Year End Accounts - FAQs

Do I need to create year-end accounts?

Yes! All charities (whether registered with the commission or not) must prepare accounts, and all registered charities must prepare a Trustees’ Annual Report (TAR).
All registered CIOs (irrespective of income) and all other registered charities with a gross yearly income of over £25,000 have a duty to then submit their accounts and Trustees’ Annual Report to the Charity Commission. 
Note: In addition to submitting accounts, an annual return form must also be submitted for all registered CIOs (irrespective of income) and all other registered charities with a gross yearly income of over £10,000 (charities that are below this threshold still have an obligation to keep their registered details held by the Charity Commission up to date).

What type of accounts do I need to create?

Receipts & Payments Accounts

Charities in the UK with an annual income below £250,000, will often be able to prepare simple Receipts & Payments accounts (as long as they are not charitable companies). Receipts & Payments accounts are a simple form of accounting that consists of a summary of all monies received and paid via the bank and in cash by the charity during its financial year, along with a statement of balances. 

The template for creating Receipts and Payments accounts can be found on the ***UK Charity Commission website here***. Typically, you just need to enter a summary of your income for the year in section A1, a summary of Expenditure for the year in section A3, and your balance sheet totals in section B1. 

Accruals Based Accounts

Charities with annual income over £250,000, or that are charitable companies, will need to prepare accounts on an accruals basis that comply with the Charities SORP. Accounts prepared using the accruals basis allocate the costs or income of a particular activity according to when the liability is incurred, or when there is entitlement or certainty about income.
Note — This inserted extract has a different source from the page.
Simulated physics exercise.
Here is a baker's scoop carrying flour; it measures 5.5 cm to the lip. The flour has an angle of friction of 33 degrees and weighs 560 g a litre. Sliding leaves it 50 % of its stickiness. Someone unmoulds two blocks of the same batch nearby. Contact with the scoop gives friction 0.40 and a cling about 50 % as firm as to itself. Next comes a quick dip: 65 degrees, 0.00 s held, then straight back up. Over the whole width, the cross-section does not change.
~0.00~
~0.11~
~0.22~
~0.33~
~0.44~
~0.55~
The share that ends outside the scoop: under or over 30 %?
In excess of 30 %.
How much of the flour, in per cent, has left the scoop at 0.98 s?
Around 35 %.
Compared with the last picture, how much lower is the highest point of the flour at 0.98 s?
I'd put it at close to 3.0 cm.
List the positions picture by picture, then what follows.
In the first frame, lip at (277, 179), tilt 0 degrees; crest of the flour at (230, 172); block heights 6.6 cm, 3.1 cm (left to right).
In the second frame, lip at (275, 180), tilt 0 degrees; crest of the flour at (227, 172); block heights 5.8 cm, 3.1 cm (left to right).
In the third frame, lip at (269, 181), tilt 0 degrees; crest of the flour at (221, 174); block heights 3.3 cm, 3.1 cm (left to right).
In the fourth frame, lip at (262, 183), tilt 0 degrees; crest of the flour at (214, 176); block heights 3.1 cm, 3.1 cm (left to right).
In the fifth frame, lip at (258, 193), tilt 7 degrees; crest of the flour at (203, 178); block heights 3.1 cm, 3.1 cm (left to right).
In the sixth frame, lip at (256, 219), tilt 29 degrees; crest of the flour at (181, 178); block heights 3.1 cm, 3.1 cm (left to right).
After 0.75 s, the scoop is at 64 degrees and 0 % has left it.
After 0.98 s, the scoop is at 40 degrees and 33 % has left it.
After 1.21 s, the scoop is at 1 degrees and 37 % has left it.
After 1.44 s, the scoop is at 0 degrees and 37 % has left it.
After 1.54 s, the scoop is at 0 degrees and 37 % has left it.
This is not necessarily the date on which money is received or paid out. 

Charities should carefully check what type of accounts they need to prepare and we recommend that you speak to your Independent Examiner to make sure.
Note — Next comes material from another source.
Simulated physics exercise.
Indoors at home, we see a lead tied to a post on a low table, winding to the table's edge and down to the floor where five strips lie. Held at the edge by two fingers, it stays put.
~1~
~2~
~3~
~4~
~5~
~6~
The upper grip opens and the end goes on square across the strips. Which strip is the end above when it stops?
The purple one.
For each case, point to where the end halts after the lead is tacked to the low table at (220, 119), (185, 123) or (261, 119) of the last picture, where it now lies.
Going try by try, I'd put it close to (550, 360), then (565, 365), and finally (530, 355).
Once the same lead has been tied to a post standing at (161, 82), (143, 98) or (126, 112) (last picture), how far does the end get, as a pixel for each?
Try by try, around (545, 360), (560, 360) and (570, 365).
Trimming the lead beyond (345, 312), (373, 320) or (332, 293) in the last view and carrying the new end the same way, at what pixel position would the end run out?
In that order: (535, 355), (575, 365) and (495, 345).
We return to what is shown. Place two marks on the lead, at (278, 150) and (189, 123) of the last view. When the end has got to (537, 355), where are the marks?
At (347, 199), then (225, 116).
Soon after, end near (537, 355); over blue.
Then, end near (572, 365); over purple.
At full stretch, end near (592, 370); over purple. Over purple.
Can I create my own accounts?

Yes, however preparing accounts that comply with the Charities SORP can sometimes become quite complicated and you may well need help from someone who is familiar with the Charities SORP (such as your Independent Examiner).

Preparing year-end accounts, particularly for charities with an income over £250,000, involves much more than just taking financial reports from your accounting software and writing a trustees report - numerous legal disclosures have to be included in order to comply with the Charities SORP.

Will I need my accounts to be independently examined?

If the gross yearly income of your charity is over £25,000, then you will need your accounts to be independently examined. 

Whilst the creation of year-end accounts and the independent examination of year-end accounts are two separate tasks, typically most charities pay an Independent Examiner to take care of both tasks.

Here is an Accruals Accounting Year-End Checklist for Charities using ExpensePlus - ***CLICK HERE***  to view. This has kindly been provided by Wyatt & Co who provide independent examination and accounts preparation services to churches and charities.

What do I do with my signed-off year-end accounts?

Once your accounts are completed, they will need to be submitted to the Charity Commission (and Companies House too if your charity is a charitable company). Signed-off accounts must be submitted within 10 months of each financial year-end to the Charity Commission, and within 9 months to Companies House, if applicable.